また、同時に1年間経過時点での洗浄効果面の評価を行った。
評価項目は、被洗浄物の汚れ落ちと表面(性状)の状態の比較、使用性の3つである。
被洗浄物の汚れ落ちと表面(性状)は、正常な状態への原状回復の度合いを評価し、使用性は、表面ぬれ性と汚れ落としの負荷度合いを指標として官能的に評価した。
なお、表1の組成物(供試試料)は、いずれも本発明によって見出した以下の製造方法によって得たものである。
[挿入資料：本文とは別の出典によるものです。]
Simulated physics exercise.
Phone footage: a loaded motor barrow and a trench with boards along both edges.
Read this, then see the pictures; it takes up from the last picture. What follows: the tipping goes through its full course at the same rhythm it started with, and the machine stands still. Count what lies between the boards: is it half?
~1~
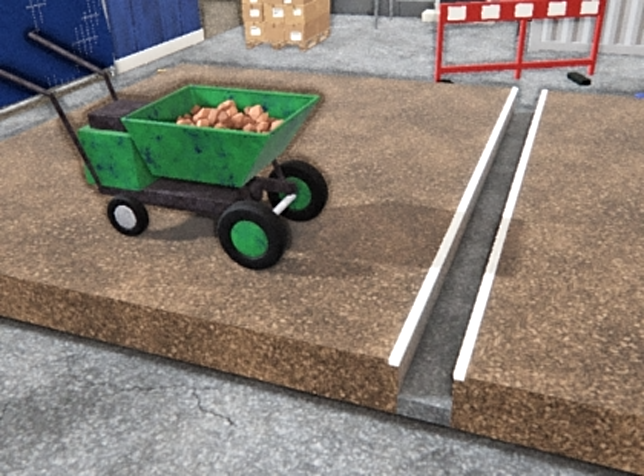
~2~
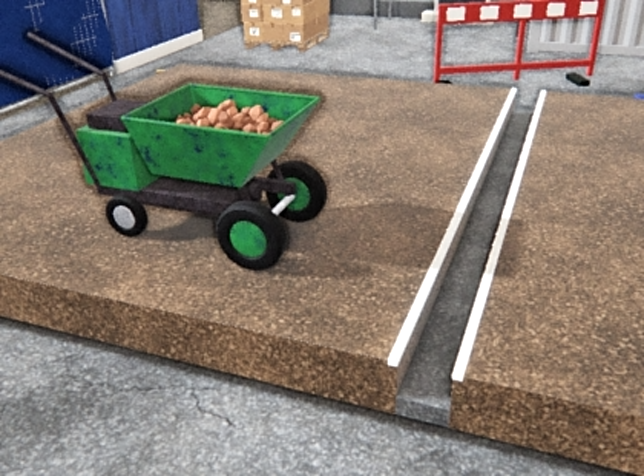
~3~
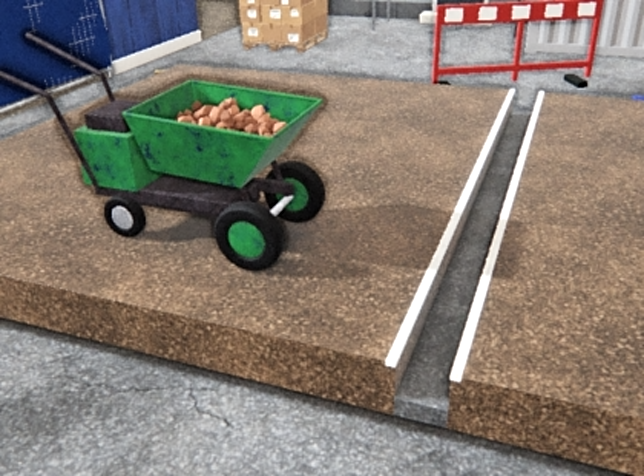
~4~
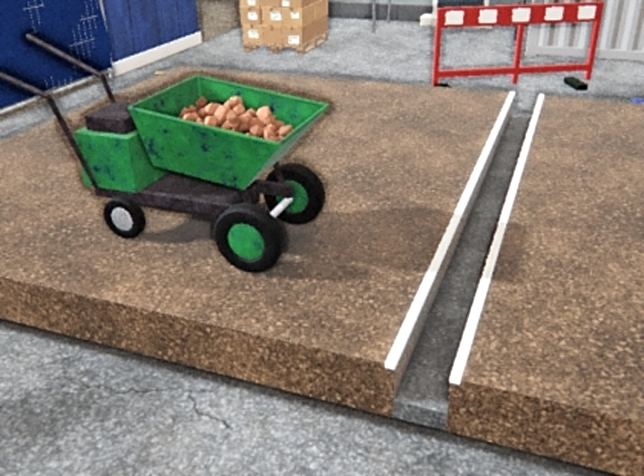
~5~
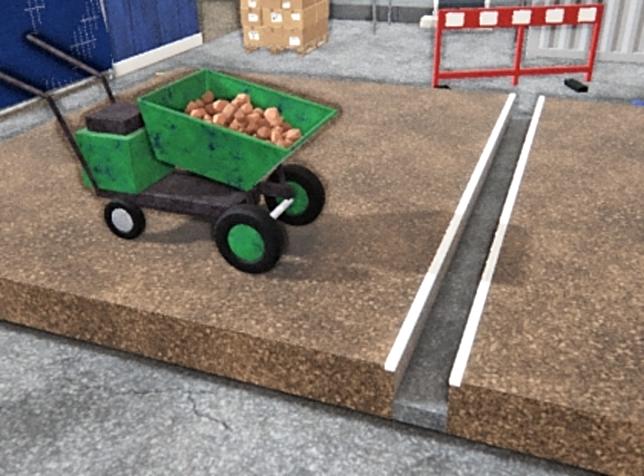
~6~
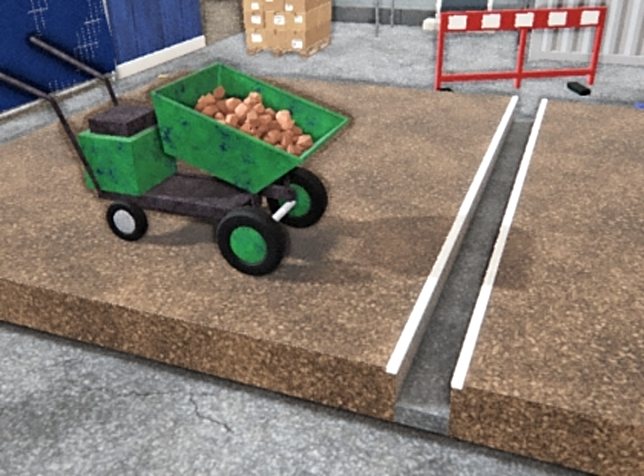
Predicted result: Mostly out.
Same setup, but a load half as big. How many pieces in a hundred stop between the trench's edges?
Estimated share: Near 20 in a hundred.
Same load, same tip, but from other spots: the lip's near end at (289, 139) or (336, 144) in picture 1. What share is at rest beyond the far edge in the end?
0 % for the first, 10 % for the second.
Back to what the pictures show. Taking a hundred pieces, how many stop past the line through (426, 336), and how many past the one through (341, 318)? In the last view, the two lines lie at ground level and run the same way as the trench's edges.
First roughly 30 percent, then 80 percent.
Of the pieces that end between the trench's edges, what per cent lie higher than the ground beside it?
About 0 %.
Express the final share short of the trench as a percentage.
Share: Near 45 %.
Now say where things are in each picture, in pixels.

すなわち、第一工程として予め精製水1に対し、重量比で0.3乃至0.5のクエン酸を添加したクエン酸ジェルの連続層を形成し、第二工程として、該クエン酸ジェルの連続相に、別に調製した2乃至10重量%の(a)多価アルコール及び0.5乃至5重量%の(b)増粘多糖の混和物を添加撹拌し、均一層を形成した後、第三工程として、2乃至20重量%の(c)ナノサイズに処理された微細二酸化ケイ素を添加撹拌することによって得たものである。
【0043】
(結果と考察)
以下に示した通り、本発明品は、経時的な変化がなく、機能性も維持されていた。また、被洗浄物表面の汚れ落ちと仕上がり性及び使用性も良好であり、本発明で特定された成分で構成されたマイクロエマルション組成物は優れた商品価値を有するものであることが明らかである。
【表1】
【0044】
表2は、すべて本発明のマイクロエマルション型準拠の組成物であり、上記と同様の製造方法で得た安定性試験を行って、所望の効果を有するものであること示したものである。
【表2】
【要約】
【課題】本発明は、安定した洗浄力と抗菌力を兼ね備え、組成物の経時的安定性にすぐれた洗浄剤組成物およびその製造方法を提供することを目的とする
【解決手段】本発明によれば、
クエン酸を含有する水溶性の連続相において、2乃至10重量%の(a)多価アルコール及び0.5乃至5重量%の(b)増粘多糖を添加し、均一層を形成した後、2乃至20重量%の(c)微細二酸化ケイ素を添加してなるマイクロ分散型のジェル状洗浄剤組成物とその最適な製造方法が提供され、強固な汚れに対する優れた洗浄力と抗菌力長期間分離がない安定性を有するものである。